You may ask, what could it possibly matter if J. Kelly Nestruck does or doesn’t think 9/11 was an inside job? (By the way, I don’t think 9/11 was an inside job; I don’t even know what that means.) And you may be right: It probably doesn’t, not much. It matters when his colleagues in more powerful, influential positions in journalism use their powerful, influential positions to discourage inquiry into such events, and it matters if Nestruck aspires to go the way of Brustein and Frank Rich and comment on more than theatre someday, but in the great scheme of things, what a theatre critic has to say, or not say, doesn’t matter much outside the little halo of light he and I and other votaries of the form occupy.
But as one inside that circle, who thinks good theatre criticism leads to better theatre, and who’d like to see Canada have a worthy successor to Nathan Cohen someday (speaking of grade-A disrupters), it’s disappointing to learn that Nestruck is, well, conventionally-minded. There are worse things, I suppose. Except perhaps in a theatre critic.

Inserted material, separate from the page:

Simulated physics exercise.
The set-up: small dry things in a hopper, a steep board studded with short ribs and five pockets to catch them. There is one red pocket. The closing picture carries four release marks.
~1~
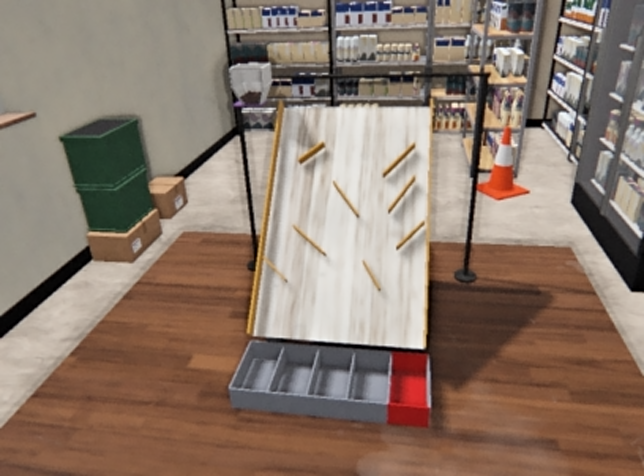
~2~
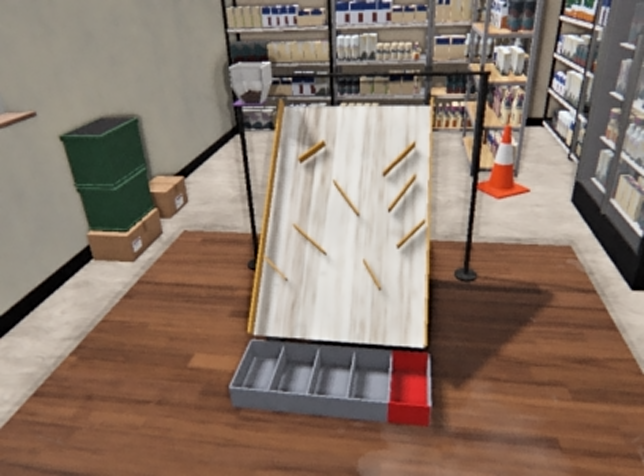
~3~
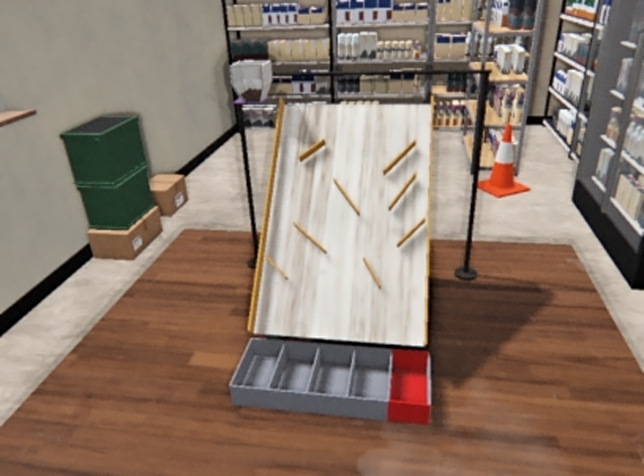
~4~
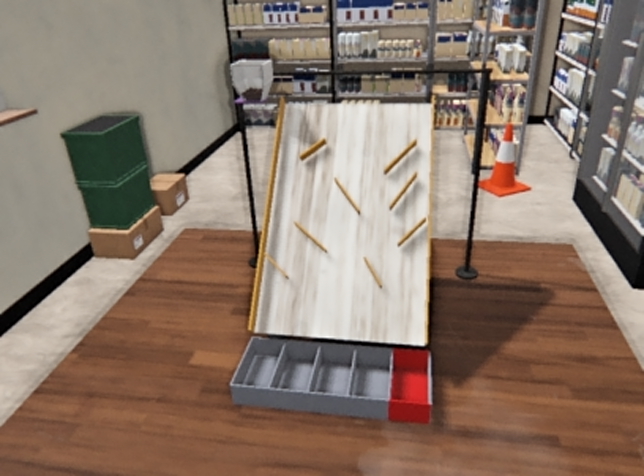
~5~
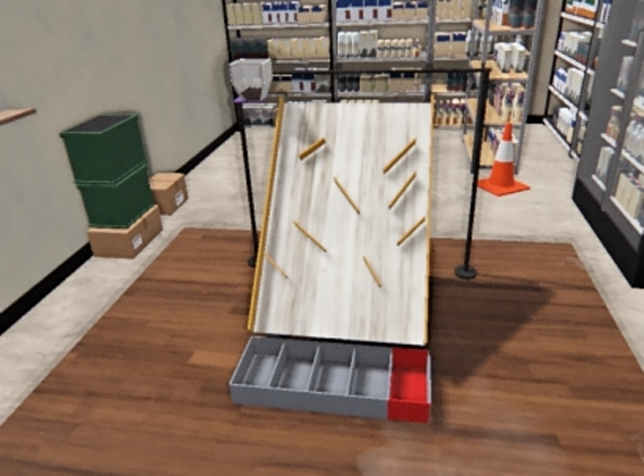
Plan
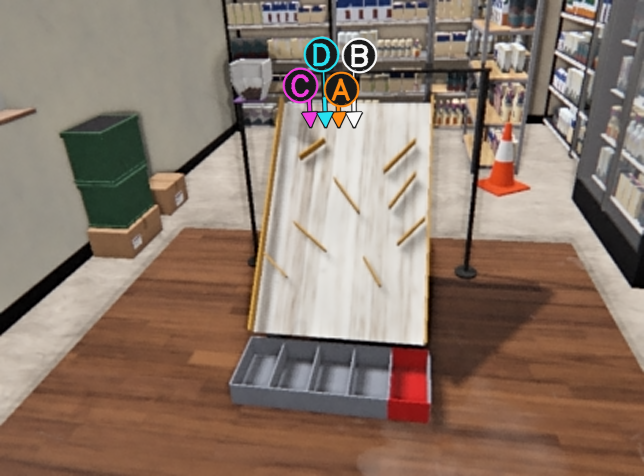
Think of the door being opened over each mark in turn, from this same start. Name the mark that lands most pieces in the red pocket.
Choose B.
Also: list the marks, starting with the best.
The order is B, A, D, C.
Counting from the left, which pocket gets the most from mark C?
The third.
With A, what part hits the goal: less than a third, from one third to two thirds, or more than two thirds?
Mark A gives from one third to two thirds.
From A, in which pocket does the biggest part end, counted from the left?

By the way, this being the week of the 50th-anniversary of John F. Kennedy’s assassination, I should mention that there are some people who think we don’t yet have the full story of that one, either. Quite a few people actually. I know — crazy! It looks like Mr. Nestruck has his work cut out for him.
Terry says
Stanley Kauffmann wrote the most brilliant theater criticism in this country in the 20 the century. Tynan was great, Kael hyperbolic, Brustein too conservative, Clurman superb. Don’t forget Eric Bentley. A great theater critic was Penelope Gilliatt at the London Observer. Her reviews, brilliant and progressive, led to death threats against her and her child, for defending the work of, among others, Edward Bond. In the end, Kael’s work is largely shallow. But nobody wrote about theater with the cogency, probity, insight, and more, than Stanley Kauffmann. That he was equally brilliant as a film critic is no surprise. Same for Gilliatt. As time goes on, these will be the names that rise to the top of serious theater and film criticism. Not the loudest voices.